27.6.1990 Wiederholung
Der Film zeigt, wie man in Russland und den GUS-Staaten das staatliche Plan- und Zentralwirtschaftssystem in der Landwirtschaft überwinden möchte: Es darf wieder private Landwirtschaft betrieben werden. Land und Hof werden an Familien übergeben, die als selbständige Bauern wirtschaften wollen. Mehr und mehr keimt der Wunsch, den historischen Fehler der Kollektivierung der Landwirtschaft zu korrigieren. Aber die Mauern der Politik und Bürokratie bröckeln nur langsam. Nur zögernd beginnen die Menschen, offen und frei zu sprechen. Der Schatten Stalins liegt noch immer über dem russischen Land und will nur langsam weichen.
Credits
Fotos
Video
Presse
ORF Presseinfo; 19891110 Kronenzeitung, 19891110 Kurier;
19891119 Kronenzeitung, 19891122 St. Pöltner Kirchenzeitung, 19900626 Arbeiterzeitung, Presse Page;
Auszeichnung
1990 Fernsehpreis der Erwachsenenbildung, Wien
Weiterführende Notizen
Was geschah in den vergangenen 70 Jahren der landwirtschaftlichen Kollektivierung? Wo steht 1989 die Landwirtschaft der UdSSR? Und wie soll es weitergehen? Diese Fragen versucht "Russkij Chleb - Russisches Brot" zu beantworten. Bei den Antworten der Menschen am Lande, vom Traktoristen bis hinauf zum Kolchosvorsitzenden, kommt mit großer Klarheit die ganze Problematik und Misere der sowjetischen Landwirtschaft zum Vorschein. Einblick in die Dimension des Themas und Problems ermöglichte Anatol Strelianyi.
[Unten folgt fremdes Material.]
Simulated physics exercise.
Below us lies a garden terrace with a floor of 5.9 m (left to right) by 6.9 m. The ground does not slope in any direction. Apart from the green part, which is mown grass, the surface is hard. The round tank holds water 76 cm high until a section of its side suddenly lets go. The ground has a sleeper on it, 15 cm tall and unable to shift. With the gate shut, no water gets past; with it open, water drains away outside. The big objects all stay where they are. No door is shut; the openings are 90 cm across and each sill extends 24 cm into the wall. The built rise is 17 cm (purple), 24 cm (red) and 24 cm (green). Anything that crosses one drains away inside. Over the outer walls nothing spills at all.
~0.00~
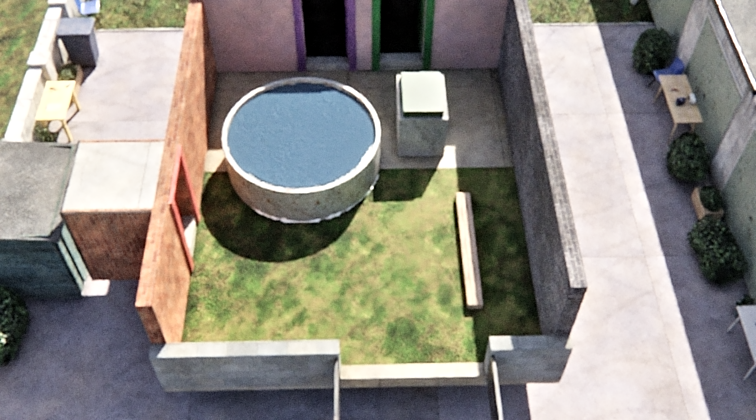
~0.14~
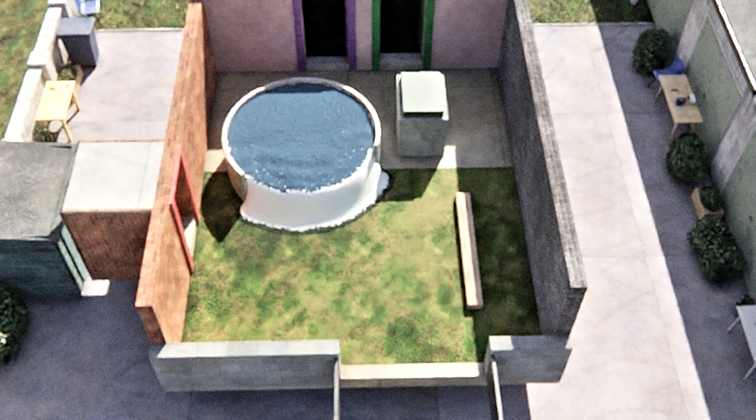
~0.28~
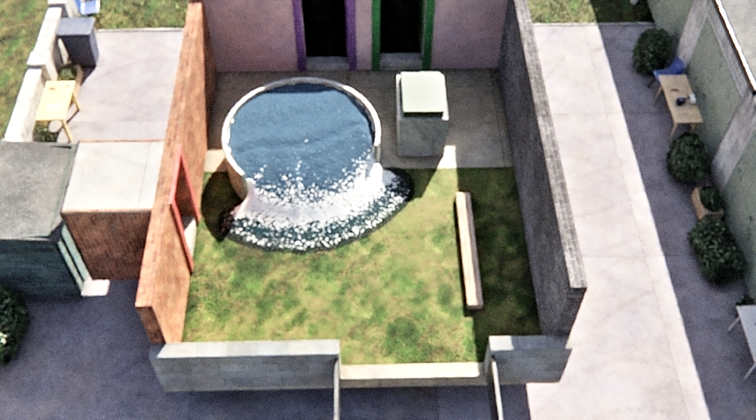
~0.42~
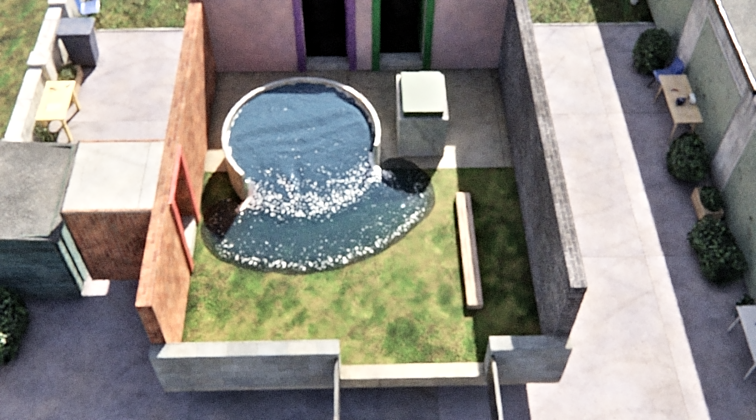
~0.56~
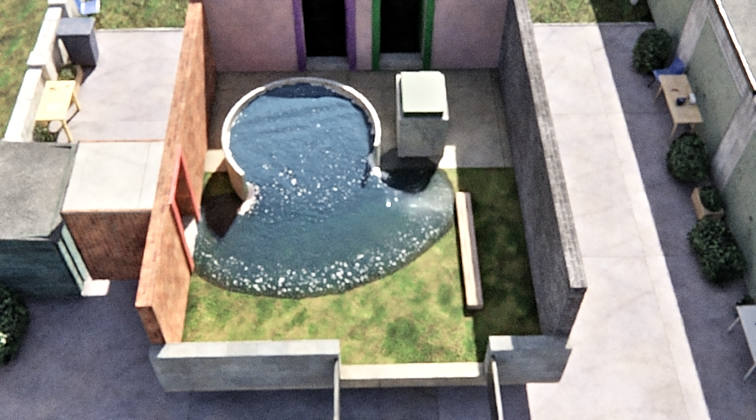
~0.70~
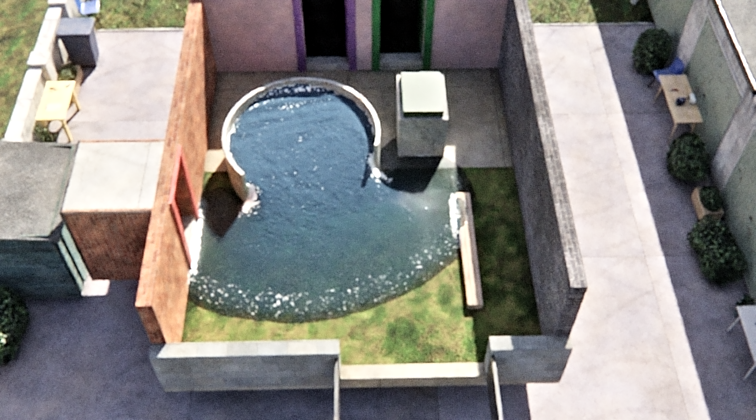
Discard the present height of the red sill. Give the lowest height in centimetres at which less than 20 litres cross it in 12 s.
About 12 cm.
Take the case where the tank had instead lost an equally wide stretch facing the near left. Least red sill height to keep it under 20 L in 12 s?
Some 32 centimetres.
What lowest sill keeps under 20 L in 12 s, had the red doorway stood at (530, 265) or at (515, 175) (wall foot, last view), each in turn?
Minimums: About 6.0 cm and 6.0 cm.
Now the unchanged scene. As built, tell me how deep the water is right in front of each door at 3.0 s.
Depths in cm: Purple 0, red 8, green 0.
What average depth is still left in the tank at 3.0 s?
Roughly 19 cm.
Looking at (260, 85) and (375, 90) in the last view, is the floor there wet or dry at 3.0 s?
Taking them as asked: Spared, then spared.
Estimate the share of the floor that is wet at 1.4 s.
Close to 55 per cent of it is wet.
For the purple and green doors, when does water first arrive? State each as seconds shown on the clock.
It gets to purple at 7.0 s, and to green at 6.0 s.
After 1.4 s water covers 55 % of the floor, deepest (28 cm) near (178, 368); 14 cm at the red door, 0 litres in over its 24 cm sill.
After 3.0 s water covers 70 % of the floor, deepest (30 cm) near (178, 368); 8 cm at the red door, 0 litres in over its 24 cm sill.
After 12.0 s water covers 95 % of the floor, deepest (11 cm) near (393, 140); 7 cm at the red door, 0 litres in over its 24 cm sill.
At the red door as built, the water arrived by 0.6 s and peaked near 18 cm at 0.8 s.
With a sill of 10 cm, 44 litres would have come in within the 12 s; with 13.5 cm, 12 litres. So under 20 litres takes about 12 cm.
Er war der Garant, dass die Behandlung des Themas weit über die Perspektive westlicher Journalisten hinausging. "Hätten die Bauern in Österreich, in Amerika oder Kanada unter so harten und schweren Bedingungen einer 70-jährigen Unterdrückung gearbeitet, wie wir in Russland, dann wären Amerika, Kanada und Österreich heute noch hungriger als die Menschen der Sowjetunion,“ sagt Wassillj Starodubtzew. Er war der Vorsitzende einer der erfolgreichsten Kolchosen der UdSSR und schwärmte von den Erfolgen der kollektiven-und staatlich gelenkten Landwirtschaft. Doch 1989 ist die Kolchos- und Sowchos-Landwirtschaft der UdSSR längst in der Krise. Michail S. Gorbatschow erklärt die Lösung des Problems zum wichtigsten Anliegen seiner Wirtschaftspolitik. Denn die Nahrungsmittelversorgung könnte für Gorbatschows Perestroika zum Prüfstein werden.
Beide Filme wurden auch im Sowjetischen Fernsehen Gosteleradio ausgestrahlt.